[governance] Emergency resolution on.xxx recall

Milton Mueller mueller at syr.edu
Wed Aug 17 22:44:29 EDT 2005


Raul:
Your views are reasonable and reassuring enough, but we see things
differently. Let's agree to move beyond our different interpretation of
the role of the USG. 

Let's agree to focus instead on two other issues 1) the role of
governments in gTLD approval and in ICANN generally; 2) whether ICANN
works on the basis of known procedures and rules, or whether "anything
goes" based on how much political noise you can make and how politically
powerful you are.

Those are the more fundamental issues. 

1) Role of governments
GAC or governments must not have an arbitrary veto power over gTLD
selections.
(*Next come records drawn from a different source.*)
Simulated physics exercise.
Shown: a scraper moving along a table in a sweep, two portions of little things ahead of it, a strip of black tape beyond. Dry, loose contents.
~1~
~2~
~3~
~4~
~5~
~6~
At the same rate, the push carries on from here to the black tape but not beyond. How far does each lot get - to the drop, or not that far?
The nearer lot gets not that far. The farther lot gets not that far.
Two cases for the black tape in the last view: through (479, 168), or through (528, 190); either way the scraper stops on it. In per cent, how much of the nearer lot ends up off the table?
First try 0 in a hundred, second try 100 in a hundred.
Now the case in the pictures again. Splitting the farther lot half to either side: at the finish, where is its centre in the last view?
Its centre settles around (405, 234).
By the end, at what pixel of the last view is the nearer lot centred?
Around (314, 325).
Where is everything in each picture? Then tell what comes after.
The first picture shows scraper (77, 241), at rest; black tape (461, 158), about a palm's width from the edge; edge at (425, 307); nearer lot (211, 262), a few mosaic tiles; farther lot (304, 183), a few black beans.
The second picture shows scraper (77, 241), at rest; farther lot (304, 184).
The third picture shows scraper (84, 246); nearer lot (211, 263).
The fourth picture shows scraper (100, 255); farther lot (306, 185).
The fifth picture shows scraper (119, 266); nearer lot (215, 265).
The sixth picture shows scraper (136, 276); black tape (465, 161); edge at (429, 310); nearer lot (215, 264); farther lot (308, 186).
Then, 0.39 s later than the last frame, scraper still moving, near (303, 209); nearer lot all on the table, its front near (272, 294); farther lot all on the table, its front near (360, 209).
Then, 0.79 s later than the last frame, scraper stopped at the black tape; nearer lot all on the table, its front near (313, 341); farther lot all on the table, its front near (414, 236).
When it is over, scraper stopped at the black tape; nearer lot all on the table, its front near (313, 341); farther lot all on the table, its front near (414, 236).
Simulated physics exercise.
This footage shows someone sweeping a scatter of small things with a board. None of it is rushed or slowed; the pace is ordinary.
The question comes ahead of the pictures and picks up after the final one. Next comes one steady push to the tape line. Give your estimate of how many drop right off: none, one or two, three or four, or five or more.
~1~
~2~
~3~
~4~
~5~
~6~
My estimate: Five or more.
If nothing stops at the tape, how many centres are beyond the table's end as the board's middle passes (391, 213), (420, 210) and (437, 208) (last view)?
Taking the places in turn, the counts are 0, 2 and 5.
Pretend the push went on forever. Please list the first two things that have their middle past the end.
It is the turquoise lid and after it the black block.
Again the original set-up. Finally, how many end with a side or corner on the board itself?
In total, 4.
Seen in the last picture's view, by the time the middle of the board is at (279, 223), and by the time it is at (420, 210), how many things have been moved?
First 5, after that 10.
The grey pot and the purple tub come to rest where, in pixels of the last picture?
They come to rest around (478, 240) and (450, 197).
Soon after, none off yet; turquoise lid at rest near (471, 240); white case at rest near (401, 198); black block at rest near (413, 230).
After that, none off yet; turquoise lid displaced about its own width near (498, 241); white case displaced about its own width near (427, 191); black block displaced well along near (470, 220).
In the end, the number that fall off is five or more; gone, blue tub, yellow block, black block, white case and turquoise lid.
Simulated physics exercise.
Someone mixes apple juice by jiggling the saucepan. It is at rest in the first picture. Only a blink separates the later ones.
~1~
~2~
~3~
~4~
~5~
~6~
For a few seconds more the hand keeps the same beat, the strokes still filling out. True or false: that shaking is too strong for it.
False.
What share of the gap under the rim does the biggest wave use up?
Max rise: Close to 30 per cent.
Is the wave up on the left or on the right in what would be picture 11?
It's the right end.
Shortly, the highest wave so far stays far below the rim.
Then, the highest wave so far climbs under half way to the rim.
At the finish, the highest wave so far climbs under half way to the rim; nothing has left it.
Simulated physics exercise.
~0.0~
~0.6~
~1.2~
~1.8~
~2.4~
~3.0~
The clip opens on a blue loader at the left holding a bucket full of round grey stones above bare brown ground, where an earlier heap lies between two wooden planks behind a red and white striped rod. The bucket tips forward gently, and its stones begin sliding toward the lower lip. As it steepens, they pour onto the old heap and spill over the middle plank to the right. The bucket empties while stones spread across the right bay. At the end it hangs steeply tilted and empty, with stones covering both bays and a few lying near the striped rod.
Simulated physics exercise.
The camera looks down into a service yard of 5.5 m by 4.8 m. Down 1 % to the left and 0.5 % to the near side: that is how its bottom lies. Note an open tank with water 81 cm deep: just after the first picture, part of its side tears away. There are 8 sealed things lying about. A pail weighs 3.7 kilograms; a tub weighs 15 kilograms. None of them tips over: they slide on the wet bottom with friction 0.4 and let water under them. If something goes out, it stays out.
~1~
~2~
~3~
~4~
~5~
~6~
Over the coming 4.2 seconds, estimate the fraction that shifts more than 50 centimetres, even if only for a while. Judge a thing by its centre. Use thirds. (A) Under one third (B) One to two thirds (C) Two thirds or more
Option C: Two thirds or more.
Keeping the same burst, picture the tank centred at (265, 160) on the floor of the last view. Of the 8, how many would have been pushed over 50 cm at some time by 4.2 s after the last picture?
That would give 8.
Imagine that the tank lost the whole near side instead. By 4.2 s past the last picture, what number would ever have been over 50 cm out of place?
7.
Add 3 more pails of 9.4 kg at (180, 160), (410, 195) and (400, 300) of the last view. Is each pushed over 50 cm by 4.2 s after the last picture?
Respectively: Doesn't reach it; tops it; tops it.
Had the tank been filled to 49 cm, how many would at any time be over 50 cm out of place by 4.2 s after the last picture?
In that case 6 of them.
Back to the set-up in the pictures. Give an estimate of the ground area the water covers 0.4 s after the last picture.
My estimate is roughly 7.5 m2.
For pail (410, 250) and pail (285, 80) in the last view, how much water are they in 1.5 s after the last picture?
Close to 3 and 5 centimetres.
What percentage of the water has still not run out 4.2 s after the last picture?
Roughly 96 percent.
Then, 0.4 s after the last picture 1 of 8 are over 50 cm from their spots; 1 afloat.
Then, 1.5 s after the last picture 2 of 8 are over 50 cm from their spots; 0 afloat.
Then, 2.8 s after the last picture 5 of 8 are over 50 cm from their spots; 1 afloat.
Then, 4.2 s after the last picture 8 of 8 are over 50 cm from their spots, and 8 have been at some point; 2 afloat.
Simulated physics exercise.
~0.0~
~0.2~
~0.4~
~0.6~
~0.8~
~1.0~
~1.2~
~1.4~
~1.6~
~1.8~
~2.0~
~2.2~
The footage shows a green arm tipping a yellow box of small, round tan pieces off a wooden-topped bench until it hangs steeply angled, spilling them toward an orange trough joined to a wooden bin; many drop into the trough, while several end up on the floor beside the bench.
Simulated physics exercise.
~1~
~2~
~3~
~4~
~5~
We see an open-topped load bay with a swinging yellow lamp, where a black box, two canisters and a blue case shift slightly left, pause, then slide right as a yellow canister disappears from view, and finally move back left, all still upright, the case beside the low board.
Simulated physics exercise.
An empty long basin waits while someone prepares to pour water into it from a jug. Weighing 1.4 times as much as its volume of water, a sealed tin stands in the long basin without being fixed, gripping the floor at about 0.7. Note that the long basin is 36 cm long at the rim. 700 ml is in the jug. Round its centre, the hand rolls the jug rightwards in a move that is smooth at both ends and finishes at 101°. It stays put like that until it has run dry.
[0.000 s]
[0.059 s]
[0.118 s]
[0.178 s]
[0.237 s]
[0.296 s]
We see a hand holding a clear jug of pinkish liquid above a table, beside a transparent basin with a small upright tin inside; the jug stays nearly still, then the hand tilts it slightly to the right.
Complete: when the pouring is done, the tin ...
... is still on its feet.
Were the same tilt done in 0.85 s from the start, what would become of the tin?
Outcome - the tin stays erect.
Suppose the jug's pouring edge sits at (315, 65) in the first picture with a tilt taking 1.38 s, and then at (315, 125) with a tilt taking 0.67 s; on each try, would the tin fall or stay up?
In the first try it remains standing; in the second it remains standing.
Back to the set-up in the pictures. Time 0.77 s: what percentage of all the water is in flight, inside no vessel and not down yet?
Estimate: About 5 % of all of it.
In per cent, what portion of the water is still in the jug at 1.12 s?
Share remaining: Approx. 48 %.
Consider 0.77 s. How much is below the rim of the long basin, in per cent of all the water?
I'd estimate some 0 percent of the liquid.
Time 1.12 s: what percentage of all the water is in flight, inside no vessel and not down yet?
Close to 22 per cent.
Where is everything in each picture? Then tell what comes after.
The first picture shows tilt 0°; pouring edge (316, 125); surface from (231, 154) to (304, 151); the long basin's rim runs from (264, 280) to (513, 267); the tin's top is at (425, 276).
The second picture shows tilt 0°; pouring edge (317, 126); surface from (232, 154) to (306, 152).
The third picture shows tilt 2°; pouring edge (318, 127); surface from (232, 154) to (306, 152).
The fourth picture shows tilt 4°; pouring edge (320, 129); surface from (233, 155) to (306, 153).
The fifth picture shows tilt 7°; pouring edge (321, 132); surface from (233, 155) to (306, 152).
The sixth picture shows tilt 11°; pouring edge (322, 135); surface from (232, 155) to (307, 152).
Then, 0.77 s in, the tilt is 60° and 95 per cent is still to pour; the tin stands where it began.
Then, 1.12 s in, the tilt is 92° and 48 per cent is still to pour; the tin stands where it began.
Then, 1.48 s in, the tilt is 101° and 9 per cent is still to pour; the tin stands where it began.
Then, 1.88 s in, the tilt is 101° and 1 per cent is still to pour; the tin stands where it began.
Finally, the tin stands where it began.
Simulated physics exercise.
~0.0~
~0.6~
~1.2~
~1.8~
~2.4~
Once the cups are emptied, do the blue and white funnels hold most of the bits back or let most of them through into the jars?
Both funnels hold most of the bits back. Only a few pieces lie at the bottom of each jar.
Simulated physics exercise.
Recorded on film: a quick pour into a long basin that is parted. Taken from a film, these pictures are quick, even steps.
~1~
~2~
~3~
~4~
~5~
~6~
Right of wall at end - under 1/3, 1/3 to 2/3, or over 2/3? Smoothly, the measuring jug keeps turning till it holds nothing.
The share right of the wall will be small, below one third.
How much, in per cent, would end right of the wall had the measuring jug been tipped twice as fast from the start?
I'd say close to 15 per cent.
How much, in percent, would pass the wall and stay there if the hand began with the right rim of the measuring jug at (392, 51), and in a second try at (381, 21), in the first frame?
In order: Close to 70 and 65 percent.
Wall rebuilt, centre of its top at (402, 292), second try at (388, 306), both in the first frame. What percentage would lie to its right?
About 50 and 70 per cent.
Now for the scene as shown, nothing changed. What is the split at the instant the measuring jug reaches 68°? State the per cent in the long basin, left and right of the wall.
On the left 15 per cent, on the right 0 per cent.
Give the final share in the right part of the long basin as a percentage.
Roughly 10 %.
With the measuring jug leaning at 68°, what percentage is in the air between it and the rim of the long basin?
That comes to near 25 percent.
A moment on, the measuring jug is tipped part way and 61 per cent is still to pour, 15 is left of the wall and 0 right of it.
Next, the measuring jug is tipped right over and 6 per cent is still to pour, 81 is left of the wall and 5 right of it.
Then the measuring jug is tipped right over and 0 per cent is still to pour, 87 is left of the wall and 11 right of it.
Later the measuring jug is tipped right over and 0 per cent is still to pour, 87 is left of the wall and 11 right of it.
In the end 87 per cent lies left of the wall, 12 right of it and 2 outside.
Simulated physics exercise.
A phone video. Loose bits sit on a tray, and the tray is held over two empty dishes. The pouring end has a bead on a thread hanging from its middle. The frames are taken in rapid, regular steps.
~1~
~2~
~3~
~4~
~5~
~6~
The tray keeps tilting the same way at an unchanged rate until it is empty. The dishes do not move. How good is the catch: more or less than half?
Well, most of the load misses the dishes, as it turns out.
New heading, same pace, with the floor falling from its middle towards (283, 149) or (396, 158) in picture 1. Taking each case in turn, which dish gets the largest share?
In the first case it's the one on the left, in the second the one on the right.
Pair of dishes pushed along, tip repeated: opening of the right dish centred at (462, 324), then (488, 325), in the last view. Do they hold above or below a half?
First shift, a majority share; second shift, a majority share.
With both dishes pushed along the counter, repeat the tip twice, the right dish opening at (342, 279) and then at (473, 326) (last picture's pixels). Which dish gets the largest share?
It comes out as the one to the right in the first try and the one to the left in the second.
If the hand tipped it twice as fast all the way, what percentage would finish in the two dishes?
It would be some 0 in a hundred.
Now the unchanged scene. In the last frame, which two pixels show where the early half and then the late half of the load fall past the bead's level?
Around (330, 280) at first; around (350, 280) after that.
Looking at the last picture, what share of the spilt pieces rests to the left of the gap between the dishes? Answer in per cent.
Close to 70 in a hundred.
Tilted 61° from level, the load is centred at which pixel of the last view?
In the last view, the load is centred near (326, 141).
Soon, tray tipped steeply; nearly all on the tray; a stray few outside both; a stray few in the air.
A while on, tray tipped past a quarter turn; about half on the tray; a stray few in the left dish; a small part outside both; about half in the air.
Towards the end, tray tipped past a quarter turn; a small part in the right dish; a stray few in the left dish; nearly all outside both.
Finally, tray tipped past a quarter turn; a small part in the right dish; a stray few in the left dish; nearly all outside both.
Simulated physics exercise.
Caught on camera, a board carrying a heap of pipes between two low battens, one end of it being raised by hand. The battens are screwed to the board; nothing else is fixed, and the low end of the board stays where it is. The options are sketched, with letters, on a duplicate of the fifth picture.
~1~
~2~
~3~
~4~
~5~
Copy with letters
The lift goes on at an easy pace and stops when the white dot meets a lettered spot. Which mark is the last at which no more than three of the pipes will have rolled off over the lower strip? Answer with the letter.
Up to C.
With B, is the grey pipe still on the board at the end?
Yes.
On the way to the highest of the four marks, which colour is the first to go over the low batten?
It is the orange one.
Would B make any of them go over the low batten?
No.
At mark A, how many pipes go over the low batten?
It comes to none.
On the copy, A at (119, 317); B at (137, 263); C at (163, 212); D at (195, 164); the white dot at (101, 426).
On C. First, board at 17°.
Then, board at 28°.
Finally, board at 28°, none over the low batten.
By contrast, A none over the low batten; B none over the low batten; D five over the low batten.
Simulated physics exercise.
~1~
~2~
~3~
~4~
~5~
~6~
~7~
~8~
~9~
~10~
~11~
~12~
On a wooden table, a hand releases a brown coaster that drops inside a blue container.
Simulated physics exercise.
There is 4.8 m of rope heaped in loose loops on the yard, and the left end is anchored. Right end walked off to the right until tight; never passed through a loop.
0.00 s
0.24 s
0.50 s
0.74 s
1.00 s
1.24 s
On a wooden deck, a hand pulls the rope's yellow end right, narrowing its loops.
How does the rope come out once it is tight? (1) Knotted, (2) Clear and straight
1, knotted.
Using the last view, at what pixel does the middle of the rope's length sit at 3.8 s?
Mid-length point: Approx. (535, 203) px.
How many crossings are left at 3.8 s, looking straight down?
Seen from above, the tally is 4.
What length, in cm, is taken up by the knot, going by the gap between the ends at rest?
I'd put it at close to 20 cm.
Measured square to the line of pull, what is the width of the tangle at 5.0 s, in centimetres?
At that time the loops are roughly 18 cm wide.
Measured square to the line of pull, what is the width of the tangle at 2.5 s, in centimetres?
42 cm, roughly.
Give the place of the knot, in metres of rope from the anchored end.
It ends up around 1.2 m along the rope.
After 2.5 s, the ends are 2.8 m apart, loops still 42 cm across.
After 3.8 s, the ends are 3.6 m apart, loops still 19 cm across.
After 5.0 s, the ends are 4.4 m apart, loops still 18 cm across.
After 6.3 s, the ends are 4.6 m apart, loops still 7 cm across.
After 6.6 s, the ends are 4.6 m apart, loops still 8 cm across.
In a true multistakeholder governance process like ICANN,
they do not have special status - they must participate in the TLD
evaluation on the same level as everyone else. If they are too lazy or
incompetent to follow the process until it is over, why should they be
able to veto it later? If they did not like this process they can
propose to change it in future decisions.

Raul, if ANY other segment of ICANN had raised objections to a TLD
after the Board had made a decision -- ALAC, GNSO, ccSO, etc. -- would
we have this result? There is only one honest answer to this question:
No. Thus, the .xxx delay constitutes an important assertion of national
government claim to superior authority and power. I reject that
assertion. I hope ICANN does, too. 

Furthermore, no gTLD proposal should have to be acceptable to every
government in the world, because no gTLD proposal ever will be so
acceptable. In this case, governments have proven that they are
concerned exclusively with scoring political points, not with sound
administration of DNS. 

2) Process
I am very surprised by the alacrity with which people accept the fact
that ICANN basically has no rules, that anything goes as long as a few
powerful people (USG, Twomey, a few GAC members) can quietly agree among
themselves. Defined rules and transparent procedures are the only friend
the less powerful participants in international institutions have. If we
don't have that, we have nothing, because we certainly have no guns,
vastly fewer resources. The only way there can be fair and open
participation in an institution is for it to be run according to known,
easily accessible and predictable procedures. 

The .xxx decision tells us that nothing ICANN does follows a known
procedure, that anything is up for grabs, and that a few powerful people
can make a few phone calls and overturn any decision it makes. That's
bad. That's the second reason I feel so strongly about this.